Felipe Scolari, apodado el sargento, sabe de presiones porque es un viejo zorro, curtido en mil batallas. Pero fue incapaz de manejar las tensiones y después de recurrir a las viejas tácticas (actividades lúdicas, días de descanso, piscina, masajes, videos motivacionales) se rindió y dejó el asunto en manos profesionales. La doctora, paradojalmente, se transformará en una mujer que manejará las emociones de un grupo de muchachos millonarios, famosos, acostumbrados a la opulencia y el goce, pero incapaces de soportar sobre sus espaldas la ilusión de 200 millones de personas. No por nada el gol que se comió en el Maracanazo arruinó para siempre la vida de Barbosa, el arquero aquel que pagó en vida la peor de las condenas.

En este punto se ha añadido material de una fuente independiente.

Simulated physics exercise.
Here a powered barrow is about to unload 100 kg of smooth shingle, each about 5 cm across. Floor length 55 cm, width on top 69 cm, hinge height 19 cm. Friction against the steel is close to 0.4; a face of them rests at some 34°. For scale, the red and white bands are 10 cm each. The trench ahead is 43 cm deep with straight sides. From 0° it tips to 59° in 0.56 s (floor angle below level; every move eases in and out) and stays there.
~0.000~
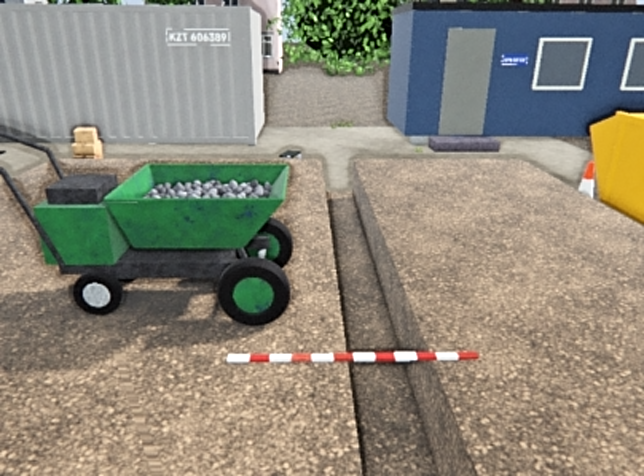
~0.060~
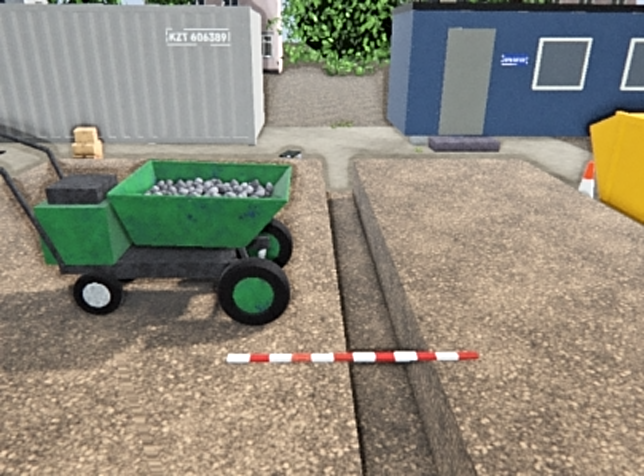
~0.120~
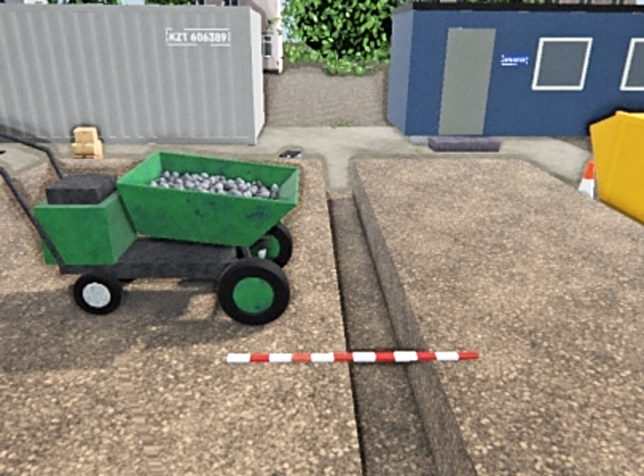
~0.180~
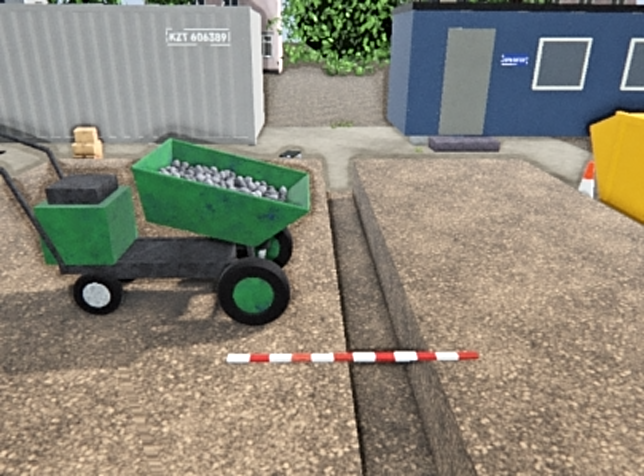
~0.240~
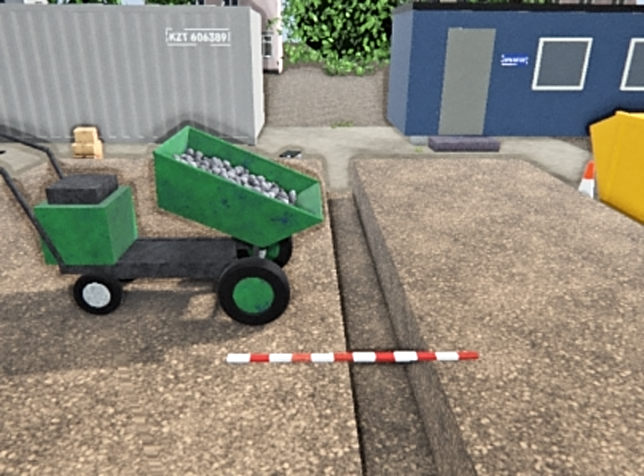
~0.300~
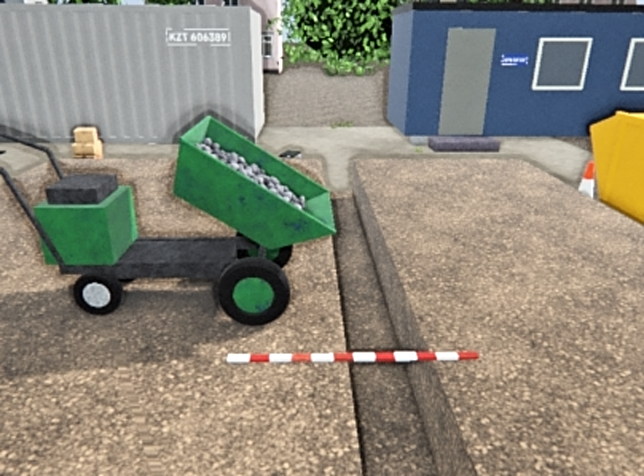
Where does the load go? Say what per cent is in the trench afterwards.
Roughly 66 per cent ends in the trench.
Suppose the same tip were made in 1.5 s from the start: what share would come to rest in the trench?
Then about 85 per cent.
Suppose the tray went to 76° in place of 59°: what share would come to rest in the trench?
Then about 70 per cent.
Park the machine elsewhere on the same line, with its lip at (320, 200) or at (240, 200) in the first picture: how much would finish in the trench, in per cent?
Near 35 per cent from the first place, 75 from the second.
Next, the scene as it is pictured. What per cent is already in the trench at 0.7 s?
Some 10 per cent.
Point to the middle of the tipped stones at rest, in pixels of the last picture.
Their middle is at about (387, 344).
After 0.4 s the floor is at 50°; 100 % in the tray; the foremost stones are at (323, 233).
After 0.7 s the floor is at 59°; 90 % in the tray, 10 % in the trench; the foremost stones are at (392, 269).
After 1.0 s the floor is at 59°; 36 % in the tray, 34 % in the trench, 30 % past the trench; the foremost stones are at (485, 293).
After 3.0 s the floor is at 59°; 3 % in the tray, 66 % in the trench, 31 % past the trench; the foremost stones are at (593, 280).
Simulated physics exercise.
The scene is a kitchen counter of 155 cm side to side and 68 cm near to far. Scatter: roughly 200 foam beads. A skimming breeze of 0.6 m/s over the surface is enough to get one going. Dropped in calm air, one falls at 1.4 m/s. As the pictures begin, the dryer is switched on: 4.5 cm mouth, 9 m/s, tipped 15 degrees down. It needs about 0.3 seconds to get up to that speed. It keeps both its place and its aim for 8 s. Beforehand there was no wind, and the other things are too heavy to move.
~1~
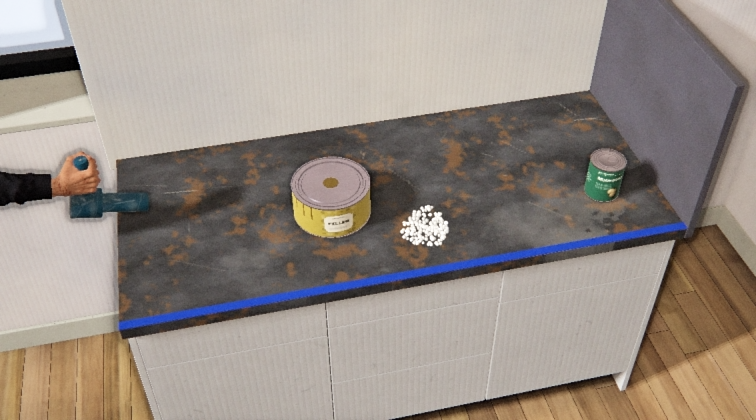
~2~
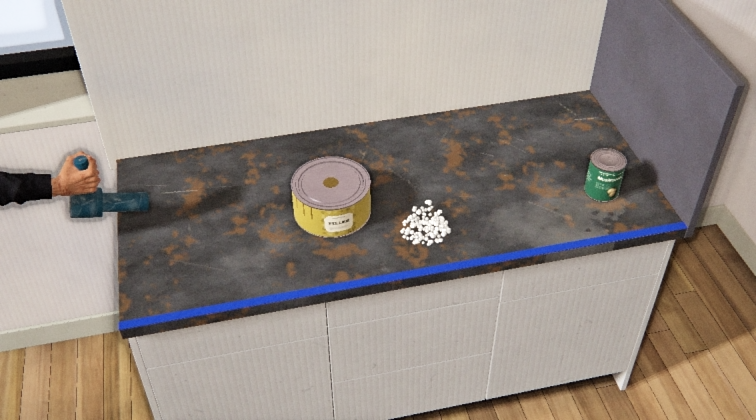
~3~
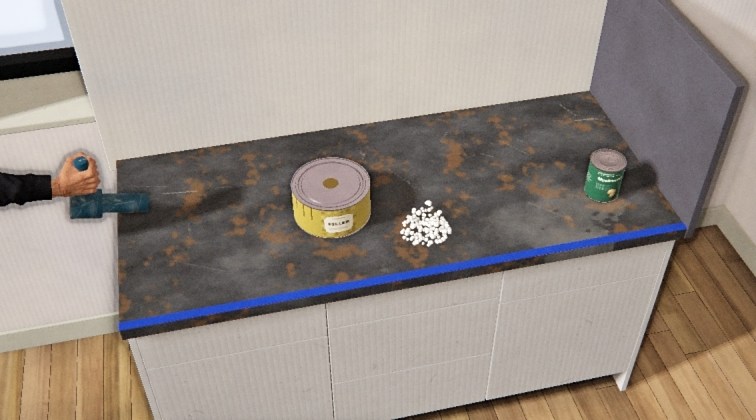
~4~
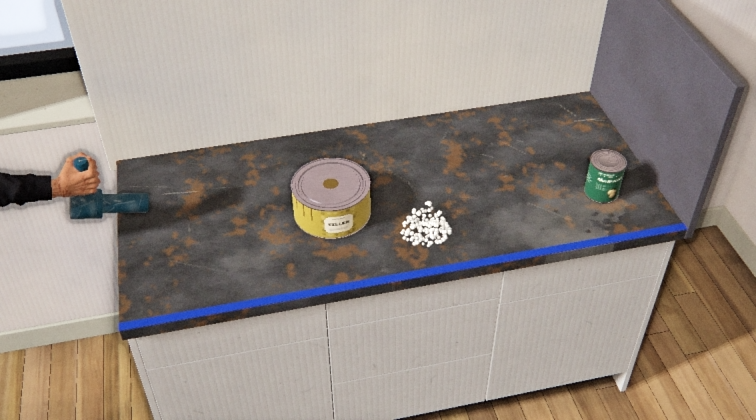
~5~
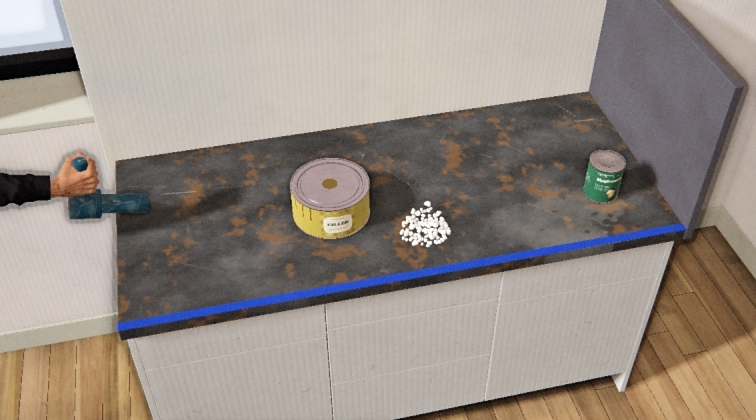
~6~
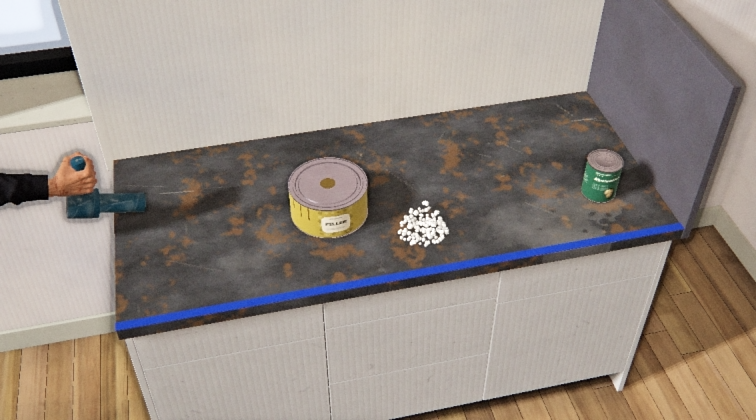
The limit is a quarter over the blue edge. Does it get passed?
Short version: The quarter limit is kept at that edge.
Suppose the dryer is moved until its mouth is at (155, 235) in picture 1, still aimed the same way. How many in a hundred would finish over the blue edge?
Result: Approx. 10 %.
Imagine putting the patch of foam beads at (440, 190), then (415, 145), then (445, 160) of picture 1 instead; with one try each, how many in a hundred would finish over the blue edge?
Going through the three spots in order, you'd get 2 percent, 80 percent and 80 percent.
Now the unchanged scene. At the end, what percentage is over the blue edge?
Roughly 0 percent at the end.
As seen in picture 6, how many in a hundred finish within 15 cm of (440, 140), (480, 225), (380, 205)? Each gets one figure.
Taking the spots one by one, around 0 %, 30 % and 40 %.
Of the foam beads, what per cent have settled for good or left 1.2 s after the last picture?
Close to 70 % of them.
Then, 1.2 s after the last picture the count stands so, 0 % are over the blue edge; the middle of those still in play is near (423, 229).
Then, 2.2 s after the last picture the count stands so, 0 % are over the blue edge; the middle of those still in play is near (423, 229).
Then, 4.1 s after the last picture the count stands so, 0 % are over the blue edge; the middle of those still in play is near (423, 229).
Then, 7.7 s after the last picture, at the end, 0 % are over the blue edge; the middle of those still in play is near (423, 229).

Julio César, por ejemplo, un tipo maduro y curtido en su propio fracaso de hace cuatro años en Sudáfrica, fue a pararse bajo el arco con lágrimas en los ojos, contrastando con la serenidad de Claudio Bravo. Al final fue ungido como héroe y se fotografió con su virgencita favorita, pero lo que lo salvó no fueron sus reflejos felinos ni su sapiente ubicación, ni su fe ni la santita, sino un poste amigo. Pero, se sabe, está para el sillón, donde confesará sus traumas y temores.

Enfrentados a las mayores audiencias de la historia, observados por mil cámaras fisgonas, atrapados por primeros planos concluyentes, a los protagonistas de este drama universal no les basta con el talento ni la experiencia. Y está bien que así sea. Siempre he pensado que - sometidos a presión - los entrenadores que llegan a Pinto Durán enloquecen un poquito, se desequilibran, ven sombras amenazantes y se obsesionan con desenfrenado esmero.

Quedan ocho equipos en carrera y estoy preparando los pañuelos. No de la despedida sino del consuelo. Esta Copa del Mundo es puro llanto. Lágrima viva. Nervio puro. Ojos bien abiertos. Pasto fértil para la sicología aplicada en estos nuevos monstruos. Imponentes y sensibles.